Sistem tersebut akan mengurangi getaran yang disebabkan oleh angin atau gempa bumi pada bangunan Tokyo Skytree.
Mekanisme kedua adalah berupa sistem yang dibangun untuk menghadapi angin dan gempa bumi.
Sistem tersebut berasal dari kolom inti menara yang ditempatkan sebuah silinder beton bertulang selebar 8 meter dengan ketebalan maksimum 60 sentimeter dan ketinggian 375 meter.
Sistem tersebut terhubung ke rangka baja luar menara dan terhubung ke cairan minyak peredam yang membantu menekan getaran melalui kolom yang disebabkan oleh angin atau gempa bumi.
Menurut dokumen desain struktural, sistem tersebut dapat mengurangi akselerasi gempa hingga 50 persen dan terpaan angin hingga 30 persen.
Untuk memprediksi kekuatan yang akan terjadi di puncak Tokyo Skytree, sang arsitek memasang balon cuaca untuk mengumpulkan data kecepatan angin.

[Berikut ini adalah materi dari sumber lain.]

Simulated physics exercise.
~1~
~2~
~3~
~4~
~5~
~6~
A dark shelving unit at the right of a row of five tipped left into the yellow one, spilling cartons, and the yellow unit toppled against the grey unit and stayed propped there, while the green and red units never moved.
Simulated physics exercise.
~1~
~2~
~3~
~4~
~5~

Data tersebut digunakan untuk memastikan menara agar tidak melampaui standar keamanan bangunan oleh pemerintah Jepang.
Sehingga banguanan dapat benar-benar dapat bertahan dari kerusakan yang ditimbulkan oleh gempa dan topan raksasa yang diperkirakan akan terjadi setiap 1.350 tahun sekali.
Dengan sistem dan rancangan yang telah dibangun tersebut, Tokyo Skytree diharapkan akan bertahan dengan menjadi 'lentur' ketika bencana alam besar melanda sekitar bangunan.
Bahkan Tokyo Skytree dimungkinkan dapat terus beroperasi bahkan ketika dilanda bencana angin topan yang diperkirakan terjadi setiap 2.000 tahun sekali.
Menara Tokyo Skytree juga diharapkan mampu menahan gempa berkekuatan 7,3 Magnitudo di sekitar bangunan.